Astor in turn plowed his trading profits into real estate, perceiving that the new role of New York in the global economy would lead to continued expansion of the city, the developed areas of which then hardly extended above Canal Street. Once, in 1810, when Astor sold a property in lower Manhattan for $8000, the purchaser chided him by saying it would be worth $12,000 in just a few years. "With $8,000," Astor replied, "I buy eighty lots above Canal Street. By the time your lot is worth $12,000, my eighty lots will be worth $80,000" (Madsen, 59). Perhaps not coincidentally, 1810 was the year the New York legislature appointed a commission to study the feasibility of building what would become the Erie Canal, the waterway that made New York the great international port of the East Coast by connecting it with the St. Lawrence Seaway, and so with the American and Canadian interiors (see Koeppel). Astor died in 1848; ironically, the year that protests and revolutions broke out all over Europe (spreading to some regions of Latin America) against the concentration of wealth and power in the hands of a tiny percentage of the population (though, unlike Astor, many of the European plutocrats were the scions of old aristocratic houses).

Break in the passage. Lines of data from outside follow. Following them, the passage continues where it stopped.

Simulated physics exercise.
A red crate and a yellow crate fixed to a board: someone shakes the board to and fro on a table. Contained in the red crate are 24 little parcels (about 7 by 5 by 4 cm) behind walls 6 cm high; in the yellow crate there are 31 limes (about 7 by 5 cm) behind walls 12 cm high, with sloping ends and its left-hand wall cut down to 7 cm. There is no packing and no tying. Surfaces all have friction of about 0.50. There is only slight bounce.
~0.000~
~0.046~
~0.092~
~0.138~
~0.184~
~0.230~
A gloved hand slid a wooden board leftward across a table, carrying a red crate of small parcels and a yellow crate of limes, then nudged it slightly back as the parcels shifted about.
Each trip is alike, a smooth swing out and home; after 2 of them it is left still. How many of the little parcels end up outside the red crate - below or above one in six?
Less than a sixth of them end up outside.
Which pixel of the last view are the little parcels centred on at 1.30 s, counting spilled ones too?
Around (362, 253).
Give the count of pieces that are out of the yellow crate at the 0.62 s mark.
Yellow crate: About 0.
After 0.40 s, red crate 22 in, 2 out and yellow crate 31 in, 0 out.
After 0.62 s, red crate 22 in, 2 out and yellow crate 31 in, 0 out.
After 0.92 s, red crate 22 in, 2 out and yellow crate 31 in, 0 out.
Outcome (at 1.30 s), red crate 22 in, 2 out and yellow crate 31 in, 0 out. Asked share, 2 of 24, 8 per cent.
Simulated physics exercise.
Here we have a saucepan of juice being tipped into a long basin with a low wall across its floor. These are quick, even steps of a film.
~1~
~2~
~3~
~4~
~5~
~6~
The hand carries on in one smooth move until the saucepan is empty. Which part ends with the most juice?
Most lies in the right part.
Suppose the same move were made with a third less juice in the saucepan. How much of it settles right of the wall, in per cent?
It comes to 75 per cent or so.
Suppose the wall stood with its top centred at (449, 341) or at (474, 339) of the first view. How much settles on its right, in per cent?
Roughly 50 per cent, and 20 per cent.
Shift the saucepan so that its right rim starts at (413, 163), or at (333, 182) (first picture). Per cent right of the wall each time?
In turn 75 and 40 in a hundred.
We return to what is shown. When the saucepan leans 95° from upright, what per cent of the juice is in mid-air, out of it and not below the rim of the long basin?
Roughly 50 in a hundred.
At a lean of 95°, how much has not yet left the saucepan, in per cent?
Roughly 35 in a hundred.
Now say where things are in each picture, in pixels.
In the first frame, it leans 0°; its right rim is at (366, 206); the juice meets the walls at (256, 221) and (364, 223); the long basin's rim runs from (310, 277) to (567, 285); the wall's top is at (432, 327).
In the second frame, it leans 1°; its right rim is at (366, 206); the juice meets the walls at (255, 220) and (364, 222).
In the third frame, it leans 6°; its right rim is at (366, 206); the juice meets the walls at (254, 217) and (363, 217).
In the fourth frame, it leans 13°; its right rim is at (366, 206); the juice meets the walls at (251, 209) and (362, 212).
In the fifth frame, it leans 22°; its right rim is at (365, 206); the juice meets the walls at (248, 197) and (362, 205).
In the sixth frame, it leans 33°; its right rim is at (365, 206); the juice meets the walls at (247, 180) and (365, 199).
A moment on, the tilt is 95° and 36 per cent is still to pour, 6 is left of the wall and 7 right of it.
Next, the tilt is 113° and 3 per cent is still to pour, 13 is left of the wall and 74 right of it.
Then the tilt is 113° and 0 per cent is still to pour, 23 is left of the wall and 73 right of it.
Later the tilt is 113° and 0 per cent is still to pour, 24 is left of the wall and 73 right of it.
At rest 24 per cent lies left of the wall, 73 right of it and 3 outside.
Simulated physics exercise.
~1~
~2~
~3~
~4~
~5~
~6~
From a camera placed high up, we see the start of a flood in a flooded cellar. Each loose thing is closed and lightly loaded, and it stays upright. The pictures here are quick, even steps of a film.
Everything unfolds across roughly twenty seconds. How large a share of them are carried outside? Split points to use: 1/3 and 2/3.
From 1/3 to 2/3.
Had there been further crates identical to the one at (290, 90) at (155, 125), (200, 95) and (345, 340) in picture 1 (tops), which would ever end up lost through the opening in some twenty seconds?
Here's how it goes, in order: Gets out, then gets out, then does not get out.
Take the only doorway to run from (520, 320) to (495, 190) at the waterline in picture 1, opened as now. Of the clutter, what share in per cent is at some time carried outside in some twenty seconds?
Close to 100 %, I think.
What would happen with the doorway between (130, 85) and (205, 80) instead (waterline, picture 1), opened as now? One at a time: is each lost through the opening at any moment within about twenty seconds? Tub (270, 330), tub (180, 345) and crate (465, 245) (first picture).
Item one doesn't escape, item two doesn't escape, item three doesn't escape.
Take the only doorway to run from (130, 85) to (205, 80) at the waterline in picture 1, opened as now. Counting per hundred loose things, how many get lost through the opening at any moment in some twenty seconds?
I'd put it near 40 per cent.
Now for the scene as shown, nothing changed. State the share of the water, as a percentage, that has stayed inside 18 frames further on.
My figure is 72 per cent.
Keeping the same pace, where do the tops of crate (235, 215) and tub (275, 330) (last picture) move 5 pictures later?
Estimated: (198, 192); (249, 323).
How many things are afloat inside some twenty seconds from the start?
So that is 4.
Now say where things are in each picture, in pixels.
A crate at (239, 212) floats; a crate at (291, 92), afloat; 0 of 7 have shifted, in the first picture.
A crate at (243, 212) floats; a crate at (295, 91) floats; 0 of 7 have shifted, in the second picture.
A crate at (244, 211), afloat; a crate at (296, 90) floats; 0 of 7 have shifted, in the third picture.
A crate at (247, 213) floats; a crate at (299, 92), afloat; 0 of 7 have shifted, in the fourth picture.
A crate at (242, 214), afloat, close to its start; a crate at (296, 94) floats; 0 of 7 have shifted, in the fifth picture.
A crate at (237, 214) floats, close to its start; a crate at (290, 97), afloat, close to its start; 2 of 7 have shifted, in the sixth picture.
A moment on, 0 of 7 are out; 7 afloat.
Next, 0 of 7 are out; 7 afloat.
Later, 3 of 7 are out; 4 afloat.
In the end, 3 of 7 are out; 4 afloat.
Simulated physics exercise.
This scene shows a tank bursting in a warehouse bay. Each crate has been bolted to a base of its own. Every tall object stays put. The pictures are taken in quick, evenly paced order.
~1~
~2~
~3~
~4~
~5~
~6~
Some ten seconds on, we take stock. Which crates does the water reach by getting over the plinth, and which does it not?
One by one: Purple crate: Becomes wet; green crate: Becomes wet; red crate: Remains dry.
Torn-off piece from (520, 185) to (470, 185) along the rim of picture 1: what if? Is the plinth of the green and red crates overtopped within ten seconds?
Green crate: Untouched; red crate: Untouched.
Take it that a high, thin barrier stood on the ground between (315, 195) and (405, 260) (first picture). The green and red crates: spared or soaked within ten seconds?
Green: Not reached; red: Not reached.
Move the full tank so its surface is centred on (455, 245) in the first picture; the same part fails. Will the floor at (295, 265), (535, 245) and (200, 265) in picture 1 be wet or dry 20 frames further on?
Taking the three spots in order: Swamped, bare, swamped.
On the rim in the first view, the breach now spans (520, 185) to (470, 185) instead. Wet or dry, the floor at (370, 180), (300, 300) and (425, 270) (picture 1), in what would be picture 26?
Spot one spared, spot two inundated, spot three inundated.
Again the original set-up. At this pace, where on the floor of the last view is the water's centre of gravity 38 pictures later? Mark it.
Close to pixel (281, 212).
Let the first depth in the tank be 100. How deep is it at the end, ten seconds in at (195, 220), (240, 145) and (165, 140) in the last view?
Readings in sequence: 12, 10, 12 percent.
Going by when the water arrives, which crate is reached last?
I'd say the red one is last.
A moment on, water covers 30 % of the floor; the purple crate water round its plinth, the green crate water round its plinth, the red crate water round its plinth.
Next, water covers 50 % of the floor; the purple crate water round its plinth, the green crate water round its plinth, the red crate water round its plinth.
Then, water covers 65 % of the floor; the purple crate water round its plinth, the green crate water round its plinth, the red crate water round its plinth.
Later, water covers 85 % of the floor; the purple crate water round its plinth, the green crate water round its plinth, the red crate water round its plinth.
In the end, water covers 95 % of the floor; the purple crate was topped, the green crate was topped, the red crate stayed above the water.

The Original Waldorf-Astoria Hotel
The Original Waldorf-Astoria Hotel, painted by Joseph Pennell
(public domain)

Astor's great-grandson who would die on the Titanic, J. J. Astor IV, drew upon his inherited wealth to found the Waldorf-Astoria Hotel with his cousin, William Waldorf Astor, who represented the British branch of the family (another instance of Astor internationalism; not coincidentally, the UK was the largest industrial center in the world throughout most of the 19th century). The original Waldorf-Astoria, located at the corner of 34th Street and Fifth Avenue from 1893-1929 and designed by Henry Janeway Hardenbergh (also the Dakota Building's architect; see Kaplan, 85), was in some ways a model for the Titanic itself; luxury liners aspired to be floating versions of luxury hotels. The ornate building of the original Waldorf-Astoria would eventually be replaced by a more imposing icon of international business, a structure whose clean and forceful lines bespoke not luxury but power: the Empire State Building. The confidence the global plutocrats of 1912 possessed in their right to enjoy their immense fortunes in as public a manner as they wished, as signified by the exuberant decoration of the old Waldorf-Astoria, did not endure into the Great Depression, when the skyscraper that still symbolizes New York's direct style and dedication to efficient work was built. Indeed, as Steven Biel notes, the Titanic's sinking quickly became a metaphor for the passing of the age of arrogant wealth it came to represent (See Biel, Chapter Three, "Mammon").